Ogólnie takie 6/10 myślę. Bitwa o Montecalvo jest absurdalnie głupia, efekty specjalne i montaż niezły, ale pokazuje, że twórcy w przeciągu 4 sezonów nie dali rady z ani jedną tego typu sceną bitewną. Bitwa o most podobnie. Pojedyncze pojedynki Geralta są lepsze, spotkania z potworami efektowne, ale krótkie, pozbawione jakiejkolwiek głębi, walka ze strzygą z pierwszego sezonu tak naprawdę była chyba jedynym jakkolwiek ciekawym starciem Geralta z potworem. To też wina książek, bo im dalej w las, tym Ciri staje się główną postacią, a Geralt jest w książkach nieco marginalizowany. Peak Geralta to są opowiadania, gdy właśnie buja się po karczmach, po szlaku z Jaskrem, filozoficznie dysputuje i przyjmuje zlecenia na potwory, poznając wójtów, króli czy innych czarodziejów. Z czasem jego rola sprowadza się do dosyć prozaicznych przygód na trasie w poszukiwaniu Ciri, gdy sam stwierdza, że przestaje być wiedźminem, co na tego typu serialu również się odbija.

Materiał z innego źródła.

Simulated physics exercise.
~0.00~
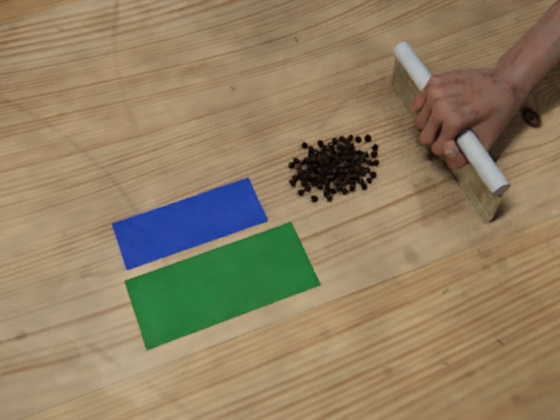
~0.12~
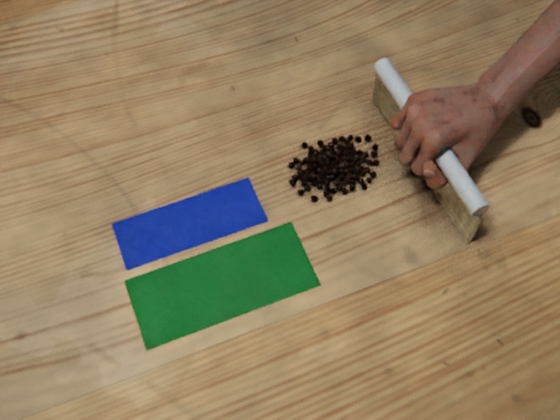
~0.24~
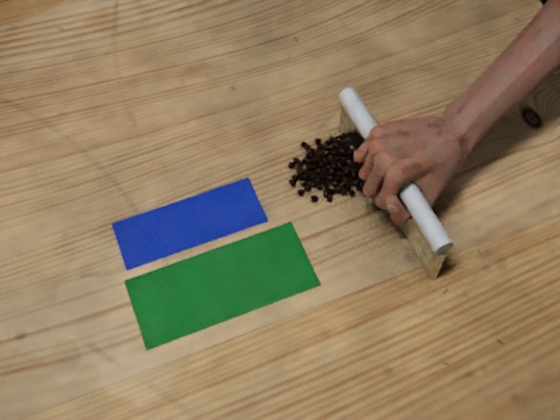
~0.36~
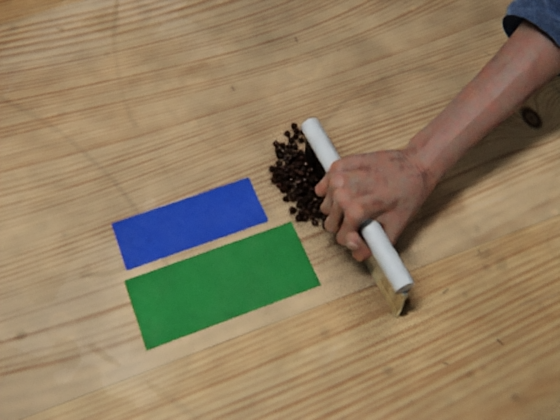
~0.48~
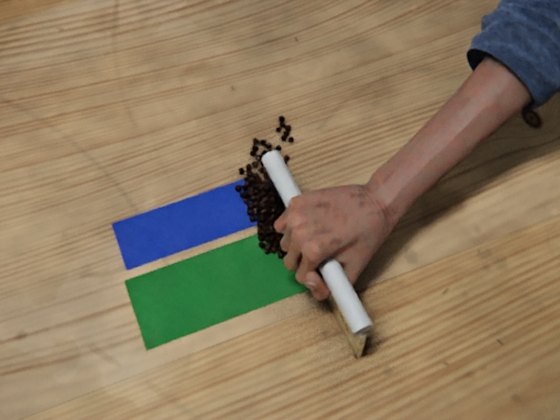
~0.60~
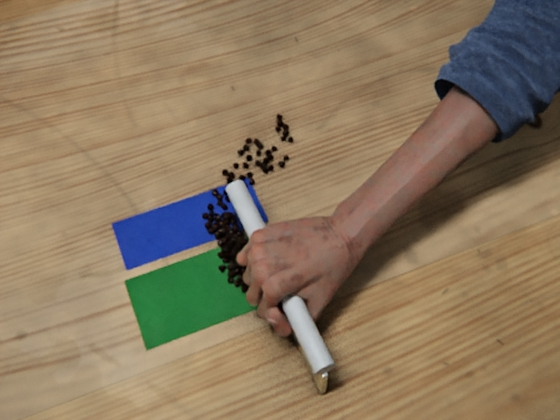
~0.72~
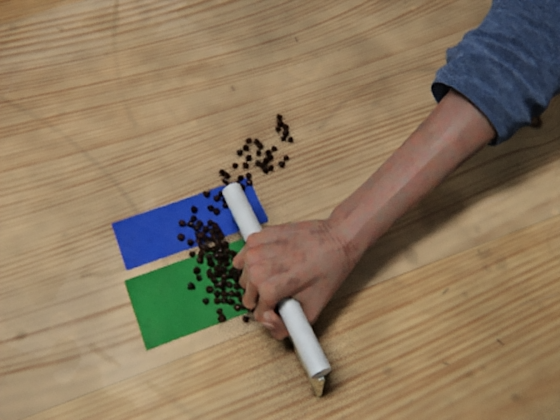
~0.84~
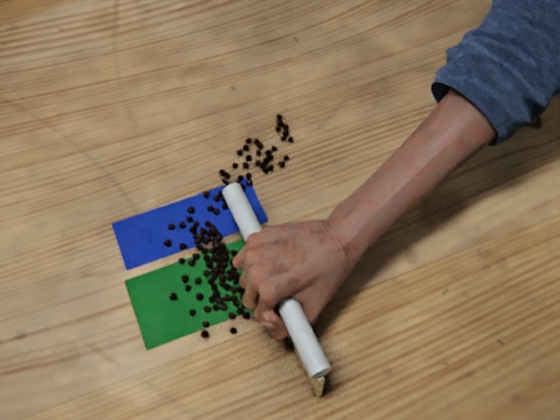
A hand pushes a scraper through dark beans, leaving them scattered across blue and green mats and bare wood.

Pojedynki są ok, CGI jest ok, same sceny też w porządku, ale nic wielkiego tak naprawdę. Inne pojedyncze pojedynki Geralta, Ciri czy Bonharta są niezłe, ogląda się dobrze.

Żałuję, że za ten serial nie zabrali się ludzie, którzy naprawdę kochają wiedźmina, znają wiedźmina i fantasy generalnie. Tacy, którzy nie musieliby wprowadzać dobrych zmian dopiero w czwartym sezonie, a potrafiliby zrobić zdecydowanie lepszy serial już od pierwszego odcinku. Ten sezon to jest taki smaczek czym mógłby być ten serial od początku i nadal byłby zły, ale od tego etapu wprowadzając zmiany z czasem mógłby stać się niezły. Teraz już za późno, ale jako fan obejrzałem i dla kilku momentów tak po prostu było to fajne.